Section 79 of the RERA Act provides that no civil court shall have jurisdiction to entertain any suit or proceeding in respect of any matter which the Authority or the adjudicating officer or the Appellate Tribunal is empowered by or under this Act to determine and no injunction shall be granted by any court or other authority in respect of any action taken or to be taken in pursuance of any power conferred by or under this Act.

Section 88 of the RERA Act provides that the provisions of this Act shall be in addition to, and not in derogation of, the provisions of any other law for the time being in force.  Section 89 of the RERA Act provides that the provisions of this Act shall have effect, notwithstanding anything inconsistent therewith contained in any other law for the time being in force.

It has consistently been held by the Supreme  Court that the remedies available under the provisions of the Consumer Protection Act are additional remedies over and above the other remedies including those made available under any special statutes; and that the availability of an alternate remedy is no bar in entertaining a complaint under the Consumer Protection  Act.

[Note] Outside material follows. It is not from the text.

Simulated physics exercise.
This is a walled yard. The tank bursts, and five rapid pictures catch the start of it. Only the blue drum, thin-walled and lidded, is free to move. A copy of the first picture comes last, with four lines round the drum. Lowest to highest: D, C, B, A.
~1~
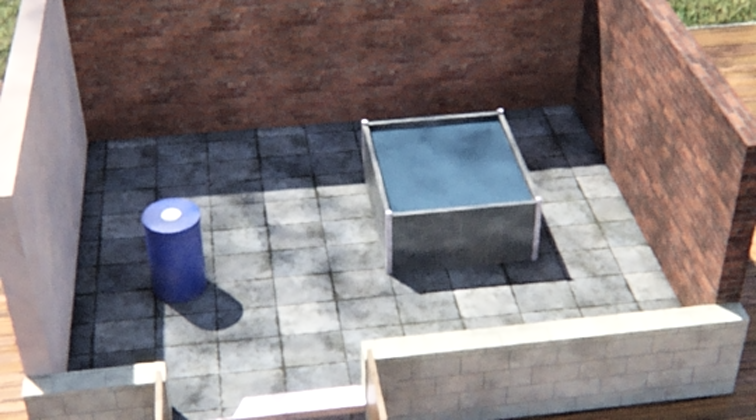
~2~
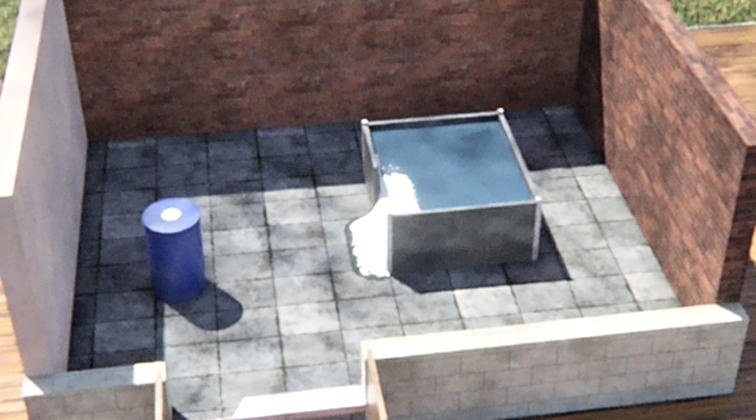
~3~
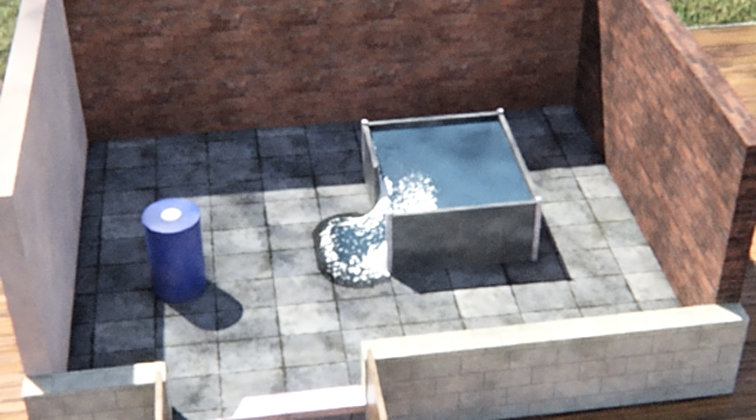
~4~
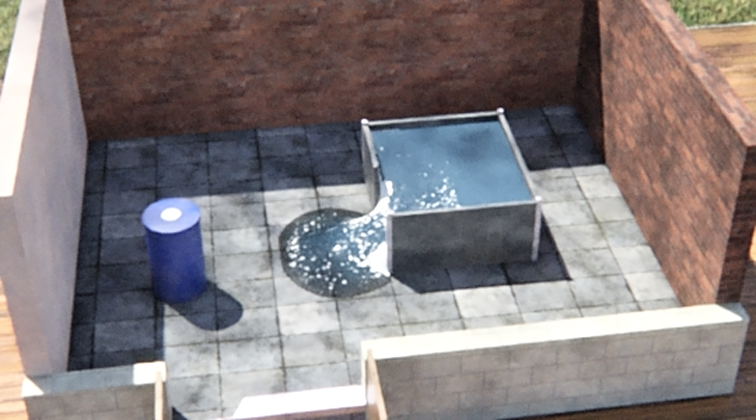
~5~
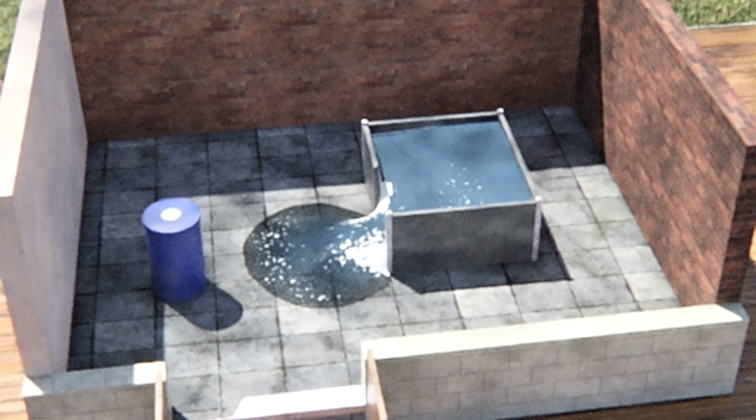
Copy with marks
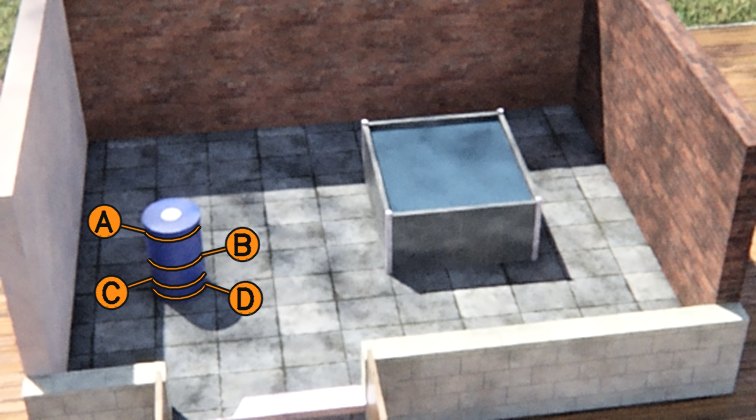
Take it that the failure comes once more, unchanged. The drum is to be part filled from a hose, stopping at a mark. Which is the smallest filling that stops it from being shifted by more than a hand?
It is B.
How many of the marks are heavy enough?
Two.
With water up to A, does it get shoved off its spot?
No, not at all.
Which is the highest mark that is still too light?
C it is.
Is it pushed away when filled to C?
Yes.
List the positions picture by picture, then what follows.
Lid of the blue drum at (170, 215); tank full, its middle at (448, 167); open gate at (264, 356).
Water covers 1 % of the ground and is seen nearest the drum at (363, 260).
Water covers 3 % of the ground and is seen nearest the drum at (324, 258).
Water covers 5 % of the ground and is seen nearest the drum at (294, 263).
Lid of the blue drum at (170, 215); water covers 8 % of the ground and is seen nearest the drum at (256, 263).
On the marked copy, A at (172, 240); B at (175, 268); C at (178, 287); D at (179, 298); from the bottom up D, C, B, A.
With A, it does not move.
With B, it does not move.
With C, it is pushed about half its own width away.
With D, it is pushed about 4 times its own width away.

The Supreme Court has taken into consideration whether the remedy so provided under the RERA Act to an allottee is the only and exclusive modality to raise a grievance and whether the provisions of the RERA Act bar consideration of the grievance of an allottee by other fora.

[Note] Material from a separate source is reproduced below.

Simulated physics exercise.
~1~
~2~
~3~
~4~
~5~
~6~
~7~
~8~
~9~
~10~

The Supreme Court relied on its judgment in MALAY KUMAR GANGULY VERSUS DR. SUKUMAR MUKHERJEE AND ORS. [2009 (8) TMI 1229 - SUPREME COURT] in which it was held that the proceedings before the National Commission are although judicial proceedings, but at the same time it is not a civil court within the meaning of the provisions of the Code of Civil Procedure. It may have all the trappings of the civil court but yet it cannot be called a civil court.  The Supreme Court held that on the strength of the law so declared, Section 79 of the RERA Act does not in any way bar the Commission or Forum under the provisions of the CP Act to entertain any complaint.

The proviso to Section 71(1) of the RERA Act entitles a complainant who had initiated proceedings under the Consumer Protection Act before the RERA Act came into force, to withdraw the proceedings under the Consumer Protection Act with the permission of the Forum or Commission and file an appropriate application before the adjudicating officer under the RERA Act. The proviso thus gives a right or an option to the concerned complainant but does not statutorily force him to withdraw such complaint nor do the provisions of the RERA Act create any mechanism for transfer of such pending proceedings to authorities under the RERA Act.

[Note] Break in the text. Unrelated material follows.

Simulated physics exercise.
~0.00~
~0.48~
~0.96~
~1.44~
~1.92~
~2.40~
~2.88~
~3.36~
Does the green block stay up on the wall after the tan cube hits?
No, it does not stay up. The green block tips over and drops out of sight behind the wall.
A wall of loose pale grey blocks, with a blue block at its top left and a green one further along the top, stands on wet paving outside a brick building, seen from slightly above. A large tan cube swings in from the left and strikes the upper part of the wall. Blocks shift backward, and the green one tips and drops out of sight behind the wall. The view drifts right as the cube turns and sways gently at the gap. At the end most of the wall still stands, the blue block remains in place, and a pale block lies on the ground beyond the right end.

Insofar as cases where such proceedings under the CP Act are initiated after the provisions of the RERA Act came into force, there is nothing in the RERA Act which bars such initiation.   Section 18 itself specifies that the remedy under said Section is ‘without prejudice to any other remedy available’. Thus, the parliamentary intent is clear that a choice or discretion is given to the allottee whether he wishes to initiate appropriate proceedings under the Consumer Protection Act or file an application under the RERA Act.

The Supreme Court relied on other judgment of Supreme Court in PIONEER URBAN LAND AND INFRASTRUCTURE LIMITED & ANOTHER VERSUS UNION OF INDIA & OTHERS [2019 (8) TMI 532 - SUPREME COURT] in which it was held that RERA is to be read harmoniously with the Insolvency and Bankruptcy Code, 2016,  as amended by the Amendment Act. It is only in the event of conflict that the Code will prevail over RERA. Remedies that are given to allottees of flats/apartments are therefore concurrent remedies, such allottees of flats/apartments being in a position to avail of remedies under the Consumer Protection Act, 1986, RERA as well as the triggering of the Code.

The Supreme Court further observed that merely because the registration under the RERA Act is valid till 31.12.2020 does not mean that the entitlement of the concerned allottees to maintain an action stands deferred. It is relevant to note that even for the purposes of Section 18, the period has to be reckoned in terms of the agreement and not the registration.

The Supreme Court held that Section 100 of the Consumer Protection Act, 2019 Act is akin to Section 3 of the Consumer Protection Act and Section 107 saves all actions taken or purported to have been taken under the Consumer Protection Act. It is significant that Section 100 is enacted with intent to secure the remedies under 2019 Act dealing with protection of the interests of Consumers, even after the RERA Act was brought into force.

The Supreme Court dismissed the appeal filed by the appellant.  The Supreme Court ordered to pay the cost of the case ₹ 50,000/- to each of the respondent over and above the amount payable as per the directions of the National Commission.